After acknowledging his previous remarks in California could have been better phrased, he added:

”The truth is that these traditions that are passed on from generation to generation, those are important. That’s what sustains us. But what is absolutely true is that people don’t feel like they are being listened to.

”And so they pray and they count on each other and they count on their families. You know this in your own lives, and what we need is a government that is actually paying attention.

Of course, he still with these comments misses the fact that most of these people hold faith in these same principles and hold the same beliefs in these topics- even when the chips aren’t down.

Hillary Clinton never one to shy away from an opening to show how much she is part of whatever target audience she’s after at the time saw this as an opportunity not only to highlight her opponent’s weakness in this event, but also to show once again, how much she is “one of the people”.
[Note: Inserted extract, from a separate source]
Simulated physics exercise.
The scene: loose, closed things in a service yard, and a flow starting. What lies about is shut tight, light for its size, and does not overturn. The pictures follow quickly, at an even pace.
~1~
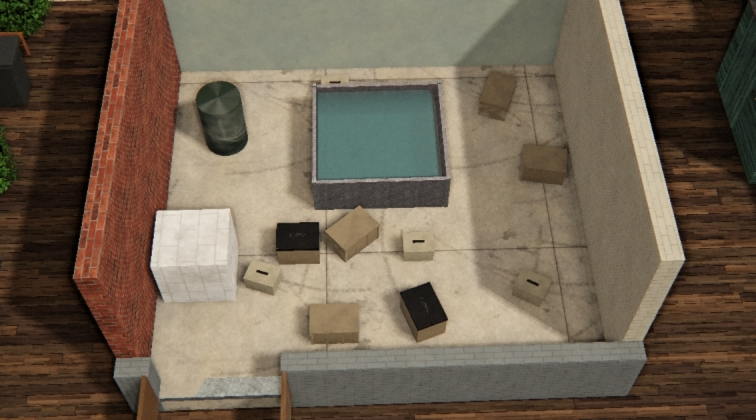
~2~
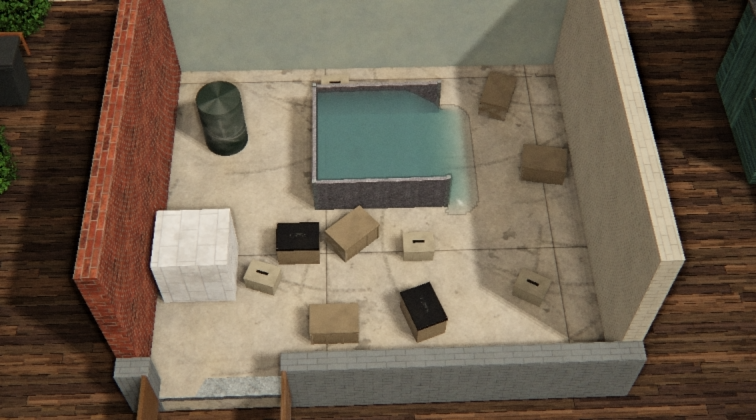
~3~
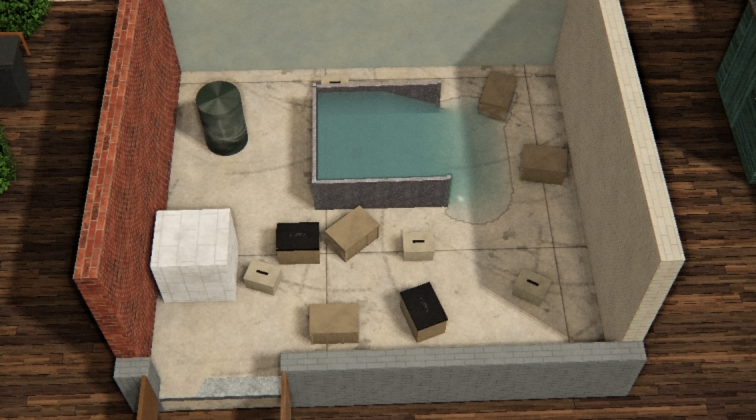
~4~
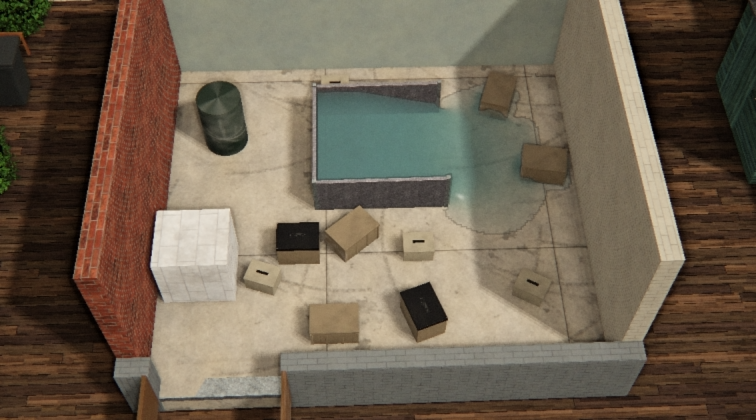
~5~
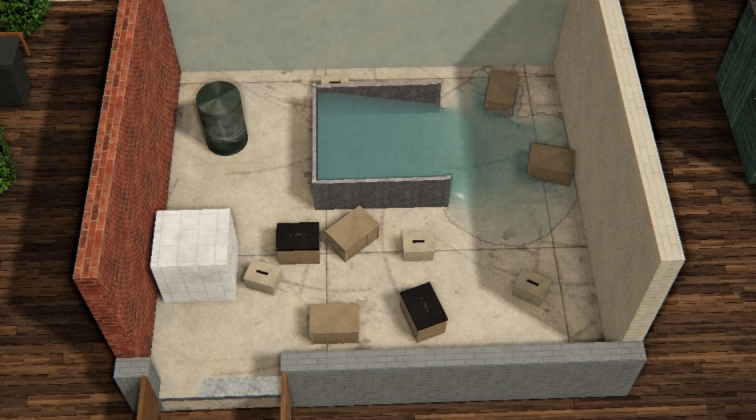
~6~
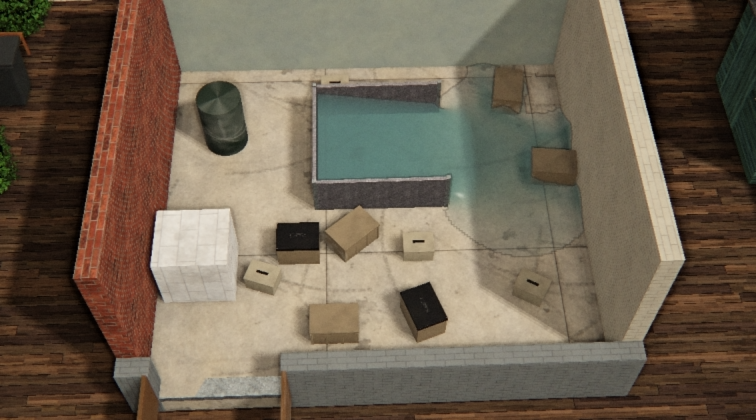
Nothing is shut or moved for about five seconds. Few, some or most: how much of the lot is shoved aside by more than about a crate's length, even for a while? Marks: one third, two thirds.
That comes to between one and two thirds.
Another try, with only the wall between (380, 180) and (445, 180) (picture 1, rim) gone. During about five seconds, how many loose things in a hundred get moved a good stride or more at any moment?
About 50 per cent.
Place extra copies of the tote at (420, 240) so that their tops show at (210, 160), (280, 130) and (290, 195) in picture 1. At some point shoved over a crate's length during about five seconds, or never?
As listed: Less than that, not that far, not that far.
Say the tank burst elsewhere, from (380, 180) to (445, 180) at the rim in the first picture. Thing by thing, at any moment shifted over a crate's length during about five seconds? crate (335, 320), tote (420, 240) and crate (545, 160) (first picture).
In turn: That far or more, pushed that far, yes.
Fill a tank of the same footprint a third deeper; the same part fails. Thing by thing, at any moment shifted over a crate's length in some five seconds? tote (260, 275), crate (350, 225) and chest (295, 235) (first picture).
One after the other: Short of that, no, under that.
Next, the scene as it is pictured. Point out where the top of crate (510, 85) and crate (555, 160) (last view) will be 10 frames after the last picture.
Close to (532, 60) and (559, 210).
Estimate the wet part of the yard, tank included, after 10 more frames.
Near 40 in a hundred.
A moment on, 1 of 10 are well off their spots; 0 afloat.
Next, 2 of 10 are well off their spots; 2 afloat.
Later, 3 of 10 are well off their spots; 1 afloat.
In the end, 5 of 10 are well off their spots, and 5 have been at some point; 3 afloat.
”I was raised with Midwestern values and an unshakable faith in America and its policies,” she said. ”Now, Americans who believe in the Second Amendment believe it’s a matter of constitutional right. Americans who believe in God believe it’s a matter of personal faith.”

”I grew up in a churchgoing family …,” she continued. ”The people of faith I know don’t ‘cling’ to religion because they’re bitter. People embrace faith not because they are materially poor, but because they are spiritually rich …

”I also disagree with Senator Obama’s assertion that people in this country ‘cling to guns’ and have certain attitudes about immigration or trade simply out of frustration,” she said.

”People don’t need a president who looks down on them,” she said. ”They need a president who stands up for them.”

Of course, Clinton’s claims to mid-western normalcy ring about as true to some as her accounts of being fired upon while travelling to Bosnia (never happened, in case anyone forgot).  And with that in mind, Vice President Dick Cheney has stepped up to the podium and issued a challenge for Hillary to meet him out in the woods and have a “hunt-off”.

Appearing on NBC’s “Meet the Press,” Vice President Dick Cheney said that a hunting contest between him and the New York senator was “the only way” to determine whether Sen. Clinton’s tales of her gun prowess were for real.

“To be frank, Hillary Clinton’s stories about her adventures with guns don’t exactly pass the smell test,” the vice president told host Tim Russert. “If she really wants to show that she knows how to handle a rifle, there’s an easy way to do that: meet me in the woods.”

While some in the Clinton campaign expressed concern about their candidate accepting Mr. Cheney’s challenge, the idea of a hunting contest got the ringing endorsement of one member of her inner circle, former president Bill Clinton.

“Dick Cheney and Hillary in the woods with guns?” President Clinton said at a campaign stop in Pittsburgh. “Boy, I like the sound of that.”

But shortly after the vice president issued his challenge, Sen. Clinton seemed to back off from her earlier claims of hunting experience, saying that she had “misspoke” about her hunting exploits as a child.

“I fired a gun once, but I didn’t like it, and I didn’t recoil,” she said.

This is probably a wise challenge for her to avoid, as anyone who recalls Cheney’s hunting prowess figures this is just an excuse for him to shoot her in the face.